Concerns Mount for Australian Banks
Friday, December 2nd, 2011
Consumers might have been forgiven for thinking that a timely boost was set to come their way in time for Christmas.
It is widely predicted that central interest rates, which had remained untouched since April 2009, will fall for the second consecutive month when the Federal Bank’s committee convenes next week for the final time in 2011.

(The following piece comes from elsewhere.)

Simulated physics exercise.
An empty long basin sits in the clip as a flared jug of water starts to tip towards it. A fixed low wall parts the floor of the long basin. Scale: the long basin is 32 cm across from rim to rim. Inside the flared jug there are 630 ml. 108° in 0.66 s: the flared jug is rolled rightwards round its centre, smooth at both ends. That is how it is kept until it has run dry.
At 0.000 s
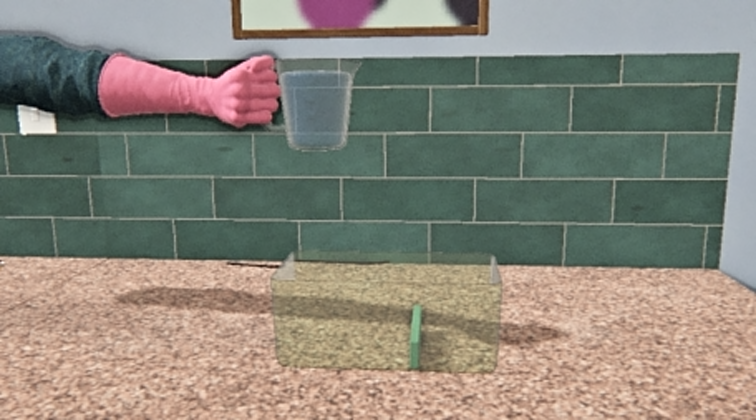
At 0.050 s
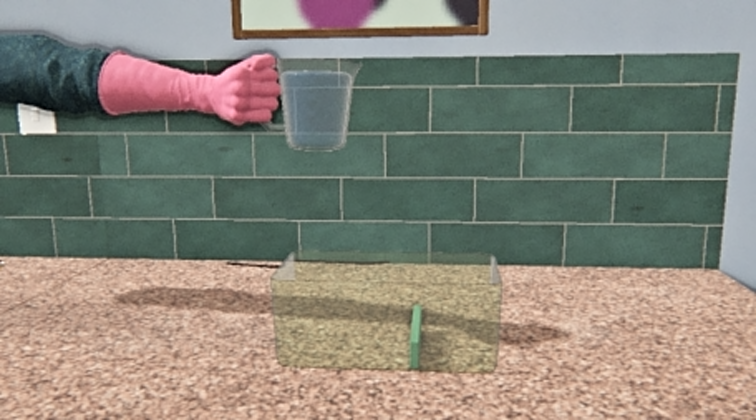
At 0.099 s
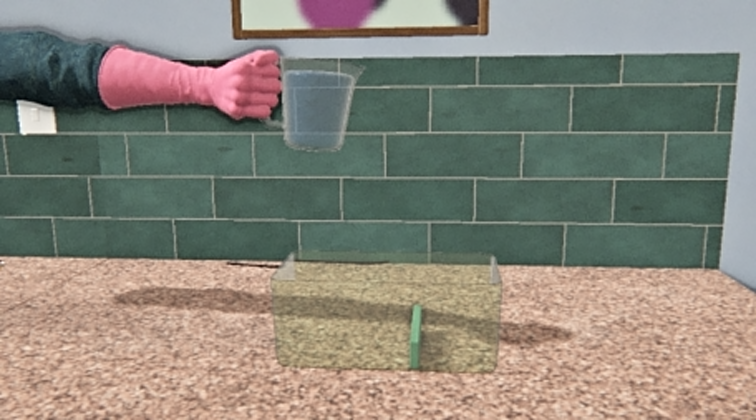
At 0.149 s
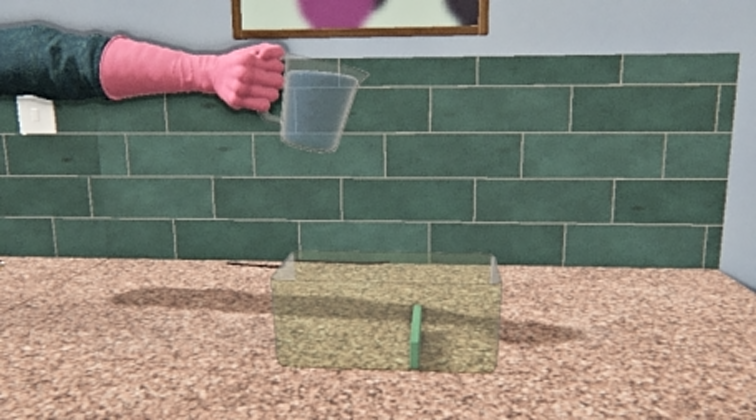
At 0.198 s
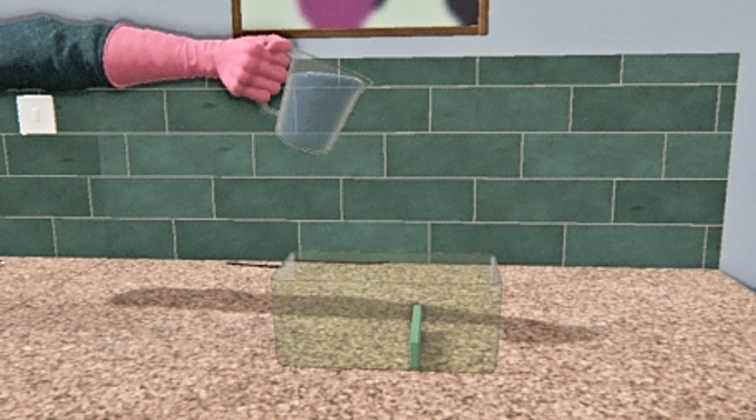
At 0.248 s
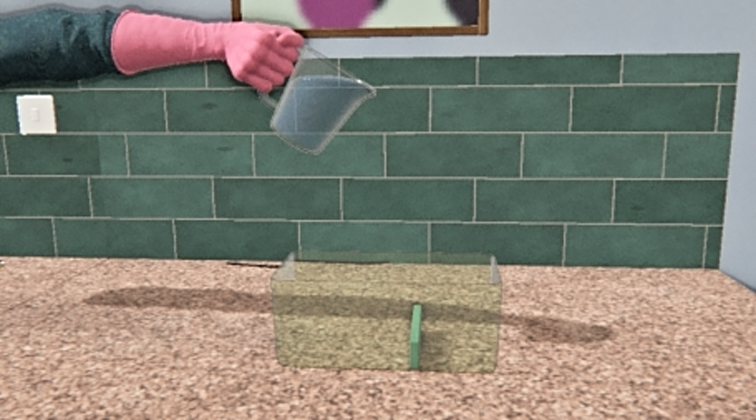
A flared, clear jug of bluish water, held by a pink-gloved hand, starts nearly upright and tilts rightwards, slowly and then faster, its water shifting towards the lower rim above a long, see-through basin with a green upright piece inside.
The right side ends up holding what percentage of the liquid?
About 77 in every hundred parts.
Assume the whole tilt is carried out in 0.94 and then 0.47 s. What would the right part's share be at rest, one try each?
Try 1: Approx. 80 %; try 2: Approx. 65 %.
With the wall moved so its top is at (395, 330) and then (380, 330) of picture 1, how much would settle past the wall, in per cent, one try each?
It comes to 80 per cent, and then 80 per cent.
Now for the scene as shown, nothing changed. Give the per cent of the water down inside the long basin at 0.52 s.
I'd estimate some 8 percent of the liquid.
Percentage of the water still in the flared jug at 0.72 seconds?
10 per cent or thereabouts.
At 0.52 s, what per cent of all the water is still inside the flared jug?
Roughly 52 %.
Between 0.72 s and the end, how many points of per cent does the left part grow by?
It comes to near 10 per cent.
By 0.52 s the tilt is 97° and 52 per cent is still to pour, 0 is left of the wall and 8 right of it.
By 0.72 s the tilt is 108° and 9 per cent is still to pour, 11 is left of the wall and 51 right of it.
By 0.93 s the tilt is 108° and 0 per cent is still to pour, 18 is left of the wall and 76 right of it.
By 1.16 s the tilt is 108° and 0 per cent is still to pour, 21 is left of the wall and 77 right of it.
At rest 21 per cent lies left of the wall, 77 right of it and 3 outside.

But the untimely downgrading of Australian banks by credit ratings agencies this week has put a new complexion on the immediate forecast for bank funding, irrespective of whether a central rate cut is announced or not. Consumers are set to lose out when they may have expected to benefit.
Downgrading
Standard & Poor’s have downgraded a number of major banks worldwide, including Barclays, HSBC, Goldman Sachs, UBS in Switzerland and the Bank of America. In Australia, the Commonwealth Bank, ANZ, National Australia Bank and Westpac all fell by one grade to AA[-], the agency’s fourth-highest rating. Macquarie Group was cut by two levels to BBB, a grade which anticipates a level of risk from adverse economic conditions.
What these reductions do is heighten insecurity for banks to lend to one another. This, in turn, raises the cost of lending as banks insure themselves from that elevated level of risk.
Such costs will no doubt be absorbed by consumers through less competitive savings and loan rates. A central interest rate cut may prove welcome only insofar as it prevents loan rates from rising.